Ukrainian Prime Minister Yatseniuk speaking before parliament Thursday.

KIEV — Ukraine's prime minister tendered his resignation Thursday, berating parliament for failing to pass legislation to take control over the country's increasingly precarious energy situation and to increase army financing.

Earlier on Thursday two parties quit a parliamentary coalition, a move that opened the way for a new election to clear what a politician called "Moscow agents" from the chamber, a decision welcomed by President Petro Poroshenko.

Prime Minister Arseniy Yatsenyuk's resignation could leave a hole at the heart of decision-making when Ukraine is struggling to fund a war with pro-Russian rebels in its east and dealing with the aftermath of a plane crash that killed 298 people.

The usually mild-mannered Yatsenyuk bellowed at politicians who had failed to pass a law to allow a liberalization of control over Ukraine's pipeline system.

He said Ukraine's politicians were at risk of losing the hearts and minds of the thousands who protested for months in the Maidan protests in favor of closer ties with the European Union and against a pro-Moscow president.

"History will not forgive us," he told parliament.

"Millions of people made this revolution. We did not take the European choice but the 'heavenly hundred' and thousands of other Ukrainians did," he said, referring to those killed, mainly by sniper fire, during the protests.

Yatsenyuk, who has been central to talks with the EU and the U.S., cannot leave office immediately, political analysts said, because he is obliged to oversee his duties before a new prime minister and government are installed.

But his impassioned speech underlined the frustration of many in Ukraine that change in the higher echelons of power was taking too much time.

The mood has also sunk in Kiev since the downing of a Malaysian airliner in rebel-held territory in eastern Ukraine last week, even though Ukrainian forces are making headway in the military campaign against the separatists.

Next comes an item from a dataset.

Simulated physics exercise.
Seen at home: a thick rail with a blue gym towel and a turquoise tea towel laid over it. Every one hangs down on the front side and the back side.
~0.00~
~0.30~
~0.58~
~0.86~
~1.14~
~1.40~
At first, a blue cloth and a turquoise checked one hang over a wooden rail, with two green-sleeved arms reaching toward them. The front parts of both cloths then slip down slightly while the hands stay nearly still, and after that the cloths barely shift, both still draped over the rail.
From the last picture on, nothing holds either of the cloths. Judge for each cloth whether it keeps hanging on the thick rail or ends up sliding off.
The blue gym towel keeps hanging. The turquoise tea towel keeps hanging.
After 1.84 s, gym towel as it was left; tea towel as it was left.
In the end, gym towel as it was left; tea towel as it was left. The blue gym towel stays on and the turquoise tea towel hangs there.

Poroshenko welcomed the decision by the nationalist party Svoboda and the Udar party of former boxing champion Vitali Klitschko to withdraw from the majority coalition in parliament.

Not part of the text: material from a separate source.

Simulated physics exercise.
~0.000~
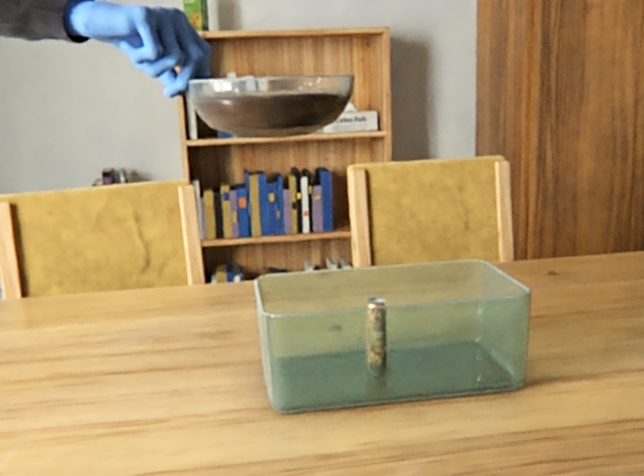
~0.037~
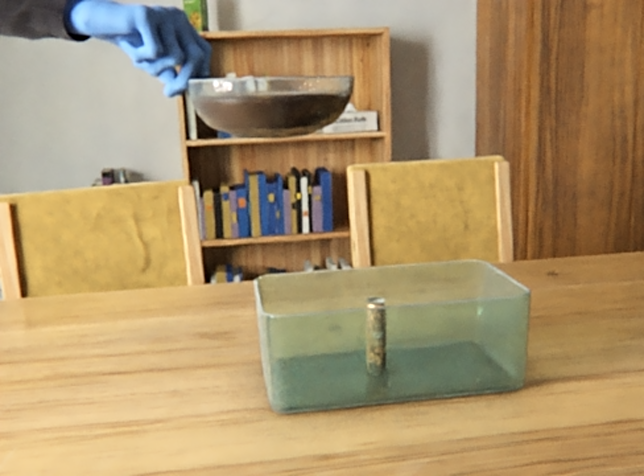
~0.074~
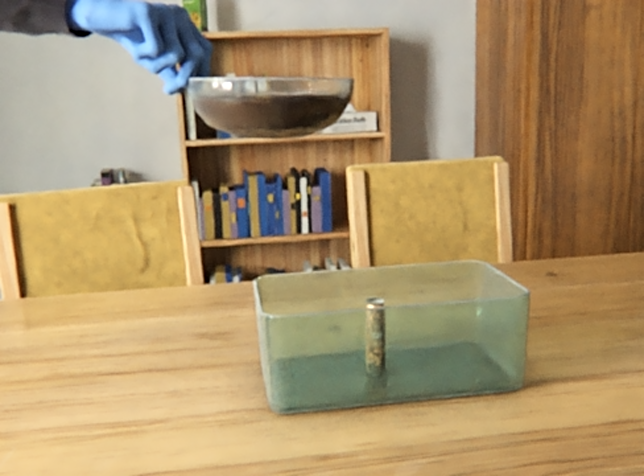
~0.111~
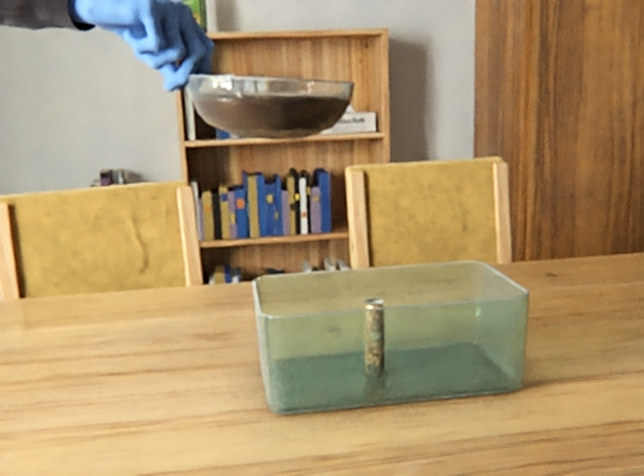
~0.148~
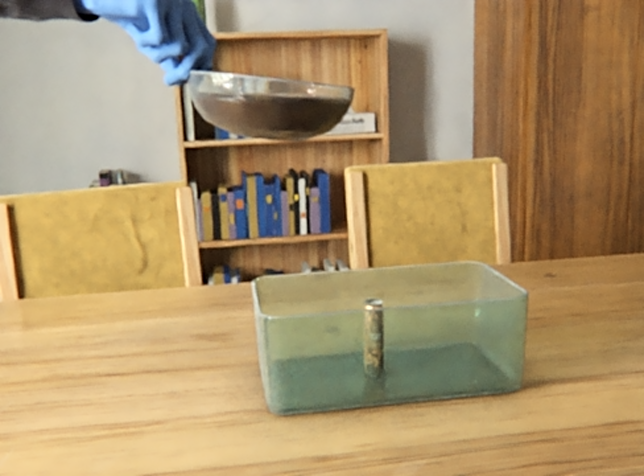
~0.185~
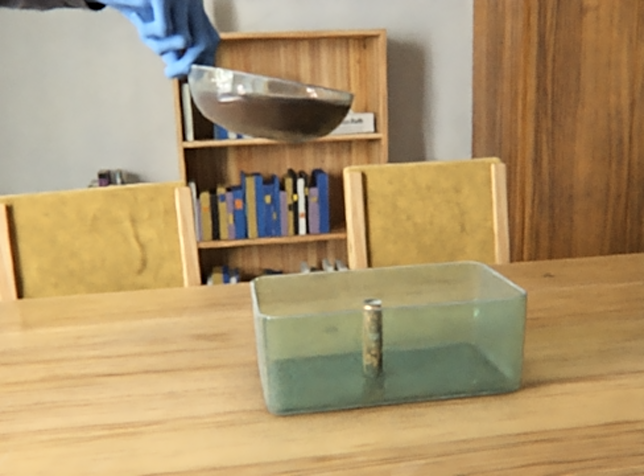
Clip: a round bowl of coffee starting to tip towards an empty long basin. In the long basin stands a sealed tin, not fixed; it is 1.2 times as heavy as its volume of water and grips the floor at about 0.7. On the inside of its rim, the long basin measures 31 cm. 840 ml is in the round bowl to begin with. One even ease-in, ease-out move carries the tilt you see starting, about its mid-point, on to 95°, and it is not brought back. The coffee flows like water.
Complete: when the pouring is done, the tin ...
... has gone over.
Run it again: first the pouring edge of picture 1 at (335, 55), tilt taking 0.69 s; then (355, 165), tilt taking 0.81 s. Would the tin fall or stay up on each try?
The tin overturns the first time and stays vertical the second time.
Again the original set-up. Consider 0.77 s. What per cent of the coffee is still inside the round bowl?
Some 2 per cent.
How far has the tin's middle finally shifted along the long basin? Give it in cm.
The tin's middle ends up about 7.0 cm along the basin.
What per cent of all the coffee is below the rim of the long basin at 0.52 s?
6 %, more or less.
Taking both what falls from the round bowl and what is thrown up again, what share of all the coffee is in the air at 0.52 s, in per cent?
Near 66 per cent at that moment.
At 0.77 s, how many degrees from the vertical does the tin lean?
Some 10°.
By 0.52 s the tilt is 68° and 29 per cent is still to pour; the tin stands where it began.
By 0.77 s the tilt is 94° and 2 per cent is still to pour; the tin leans 9°.
By 1.03 s the tilt is 95° and 0 per cent is still to pour; the tin lies on its side.
By 1.31 s the tilt is 95° and 0 per cent is still to pour; the tin lies on its side.
At rest the tin lies on its side.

"Society wants a full reset of state authorities," Poroshenko said in a statement, adding the move showed that those who decided to quit the coalition were following the will of the people.

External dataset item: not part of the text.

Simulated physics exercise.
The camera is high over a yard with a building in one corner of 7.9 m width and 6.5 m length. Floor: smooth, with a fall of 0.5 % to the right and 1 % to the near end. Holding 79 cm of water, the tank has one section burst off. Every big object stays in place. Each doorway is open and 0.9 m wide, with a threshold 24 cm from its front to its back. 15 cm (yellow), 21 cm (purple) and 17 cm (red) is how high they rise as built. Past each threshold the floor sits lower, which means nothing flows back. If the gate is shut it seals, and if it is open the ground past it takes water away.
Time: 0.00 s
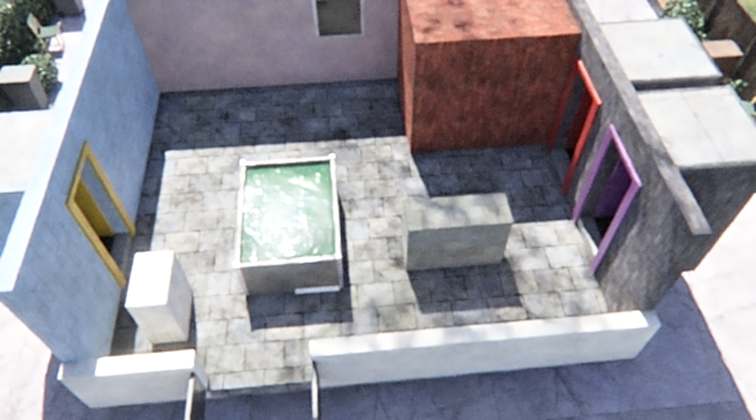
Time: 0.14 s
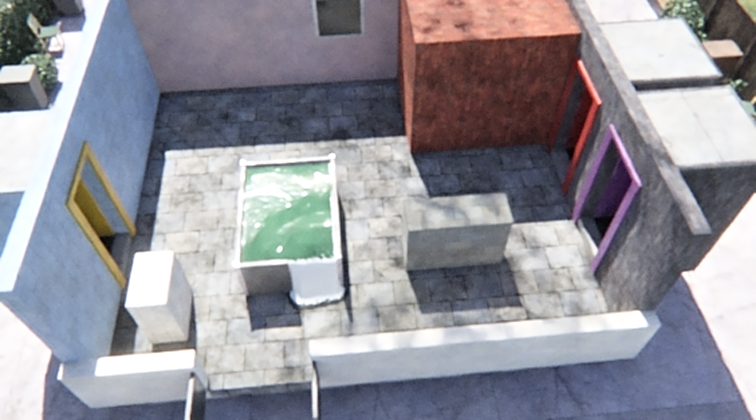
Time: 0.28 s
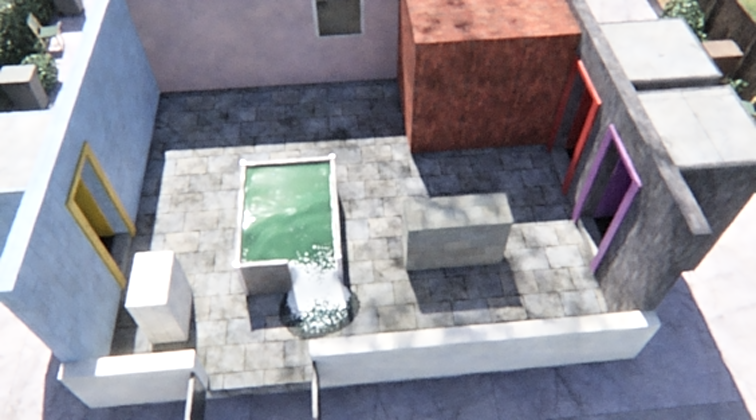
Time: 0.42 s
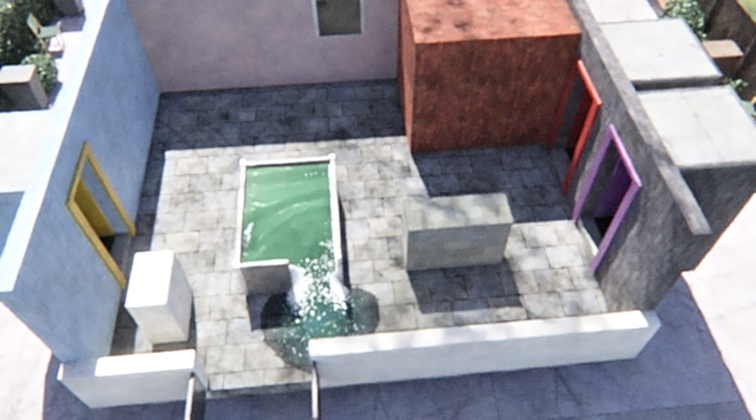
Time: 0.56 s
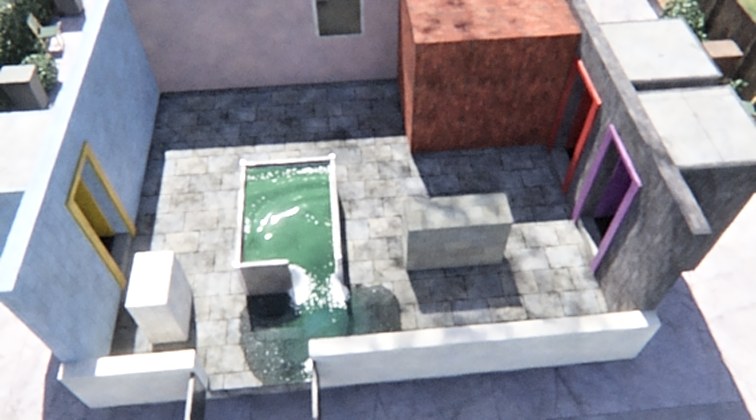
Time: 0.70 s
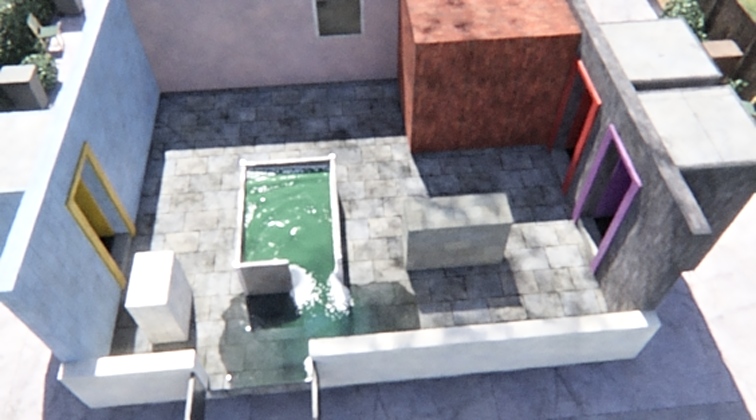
To begin with, green water sits still in a rectangular tank in a walled yard with yellow, red and purple doorways. Part of the tank's near side opens and water pours out, foaming onto the paving. The wet patch then spreads toward the low front wall and sideways, while the tank's level drops slightly.
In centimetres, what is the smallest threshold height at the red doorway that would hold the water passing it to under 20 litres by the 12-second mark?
Close to 7.5 cm is just enough.
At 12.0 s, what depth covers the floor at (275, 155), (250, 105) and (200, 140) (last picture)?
Around 2 cm, 0 cm and 1 cm.
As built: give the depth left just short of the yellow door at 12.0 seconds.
Depth: Near 0.0 cm.
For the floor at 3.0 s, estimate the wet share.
The wet part is about 25 per cent.
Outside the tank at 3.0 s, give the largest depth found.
Max depth: Around 28 cm.
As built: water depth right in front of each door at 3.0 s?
In cm: Yellow 0, purple 17, red 1.
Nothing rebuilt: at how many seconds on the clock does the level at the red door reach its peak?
Around 8.0 s, give or take.
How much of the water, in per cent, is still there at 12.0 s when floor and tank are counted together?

Politicians and political activists have complained that while Ukraine has a new president, it has yet to elect a new parliament since the toppling of former President Viktor Yanukovych in February, and accuse his supporters of hampering its work.

Yatsenyuk said that by blocking legislation, like a bill to exert tighter control over the energy sector in the face of dwindling natural gas supplies from Russia, the parliament was putting Ukraine's future at risk.

By not tackling budget spending, it was also putting the lives of Ukraine's soldiers at risk, he said.

"Our government now has no answer to the question: How are we to pay wages, how are we tomorrow morning going to send fuel for armored vehicles, how will we pay those families who have lost soldiers, to look after the army?" he asked parliament.

"Those people who are sitting there under fire, can we just think of them?"